Nuestros juicios. ¿Podemos escuchar a las personas para captarlas de verdad, no para juzgarlas? ¿Podemos dejar de lado nuestras opiniones, creencias y valores a la hora de escuchar? Los juicios anulan nuestra capacidad de discernimiento. Hacen que veamos solo lo que queremos. Necesitamos escuchar con mirada de niño, con mente que no juzga lo que escucha, sino que solo atiende a lo que le dicen. Siendo buenos observadores y no cayendo en los juicios, conseguiremos una empatía auténtica, captaremos lo que de verdad siente el otro. Por cierto, según diversos estudios científicos, la empatía es tendencialmente más femenina que masculina.

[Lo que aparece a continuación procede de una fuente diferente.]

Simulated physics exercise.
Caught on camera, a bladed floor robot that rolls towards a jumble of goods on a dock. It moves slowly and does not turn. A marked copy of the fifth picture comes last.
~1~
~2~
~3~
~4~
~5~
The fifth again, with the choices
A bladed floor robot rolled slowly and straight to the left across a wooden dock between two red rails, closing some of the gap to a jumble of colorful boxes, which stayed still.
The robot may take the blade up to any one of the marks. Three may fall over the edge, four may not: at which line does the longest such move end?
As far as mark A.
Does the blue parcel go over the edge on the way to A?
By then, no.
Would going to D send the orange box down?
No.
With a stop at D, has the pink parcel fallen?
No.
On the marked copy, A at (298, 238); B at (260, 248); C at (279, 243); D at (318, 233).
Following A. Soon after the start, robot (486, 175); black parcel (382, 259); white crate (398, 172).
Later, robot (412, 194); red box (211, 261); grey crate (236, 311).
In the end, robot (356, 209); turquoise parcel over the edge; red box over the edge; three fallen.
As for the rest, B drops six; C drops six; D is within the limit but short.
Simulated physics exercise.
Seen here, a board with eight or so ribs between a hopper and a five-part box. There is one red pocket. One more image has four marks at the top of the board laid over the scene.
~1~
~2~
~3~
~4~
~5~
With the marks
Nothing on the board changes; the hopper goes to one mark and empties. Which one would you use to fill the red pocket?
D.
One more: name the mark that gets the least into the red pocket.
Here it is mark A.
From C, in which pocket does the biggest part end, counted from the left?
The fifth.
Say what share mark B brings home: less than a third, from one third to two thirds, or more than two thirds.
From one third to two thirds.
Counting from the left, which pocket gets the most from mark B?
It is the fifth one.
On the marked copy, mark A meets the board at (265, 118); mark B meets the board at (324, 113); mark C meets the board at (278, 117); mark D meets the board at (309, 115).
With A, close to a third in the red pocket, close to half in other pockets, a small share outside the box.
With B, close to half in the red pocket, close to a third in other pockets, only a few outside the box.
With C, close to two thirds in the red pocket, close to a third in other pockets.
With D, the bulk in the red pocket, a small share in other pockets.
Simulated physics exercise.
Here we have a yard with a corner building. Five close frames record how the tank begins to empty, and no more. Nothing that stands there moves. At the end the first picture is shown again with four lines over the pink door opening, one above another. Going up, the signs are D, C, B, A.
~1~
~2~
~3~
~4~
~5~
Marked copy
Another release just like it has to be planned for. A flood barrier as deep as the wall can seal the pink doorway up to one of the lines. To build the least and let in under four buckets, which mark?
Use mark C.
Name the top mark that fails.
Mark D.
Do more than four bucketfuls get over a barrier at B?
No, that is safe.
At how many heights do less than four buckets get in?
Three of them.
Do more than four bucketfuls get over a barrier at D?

Y más proclive en la madurez que en la juventud, o al menos en esa dirección apuntan todos los indicios.
- Captar con precisión la emoción del otro (no lo que yo sentiría, sino lo que capto que el otro siente ante una situación) es la base de la empatía auténtica. Paul Ekman, psicólogo americano, identificó siete emociones básicas y demostró que su expresión facial es universal. Esas emociones son: alegría, tristeza, sorpresa, miedo, repugnancia, desprecio y enfado. Cuatro de ellas están muy presentes en el día a día de nuestras relaciones y precisan una respuesta empática muy distinta.
- Alegría. Una respuesta acertada será sumarnos a ella, compartirla, y compartir la expresión animada. No ayudará mantener la frialdad o la distancia.
- Tristeza. Este sentimiento pide pocas palabras y muchos gestos. Acompañarla desde la presencia es muchas veces la mejor respuesta. No ayudará relativizar la situación.
- Miedo. A veces se enmascara con expresiones contundentes. Proporcionar seguridad será la mejor solución para vencerlo. Negarlo no ayuda.
- Enfado. A menudo nos sitúa en reacciones agresivas viscerales, irreconocibles para la propia persona que las está teniendo. Esperar a que baje la intensidad emocional será clave. Intentar hacer entrar en razón al otro no es una respuesta acertada.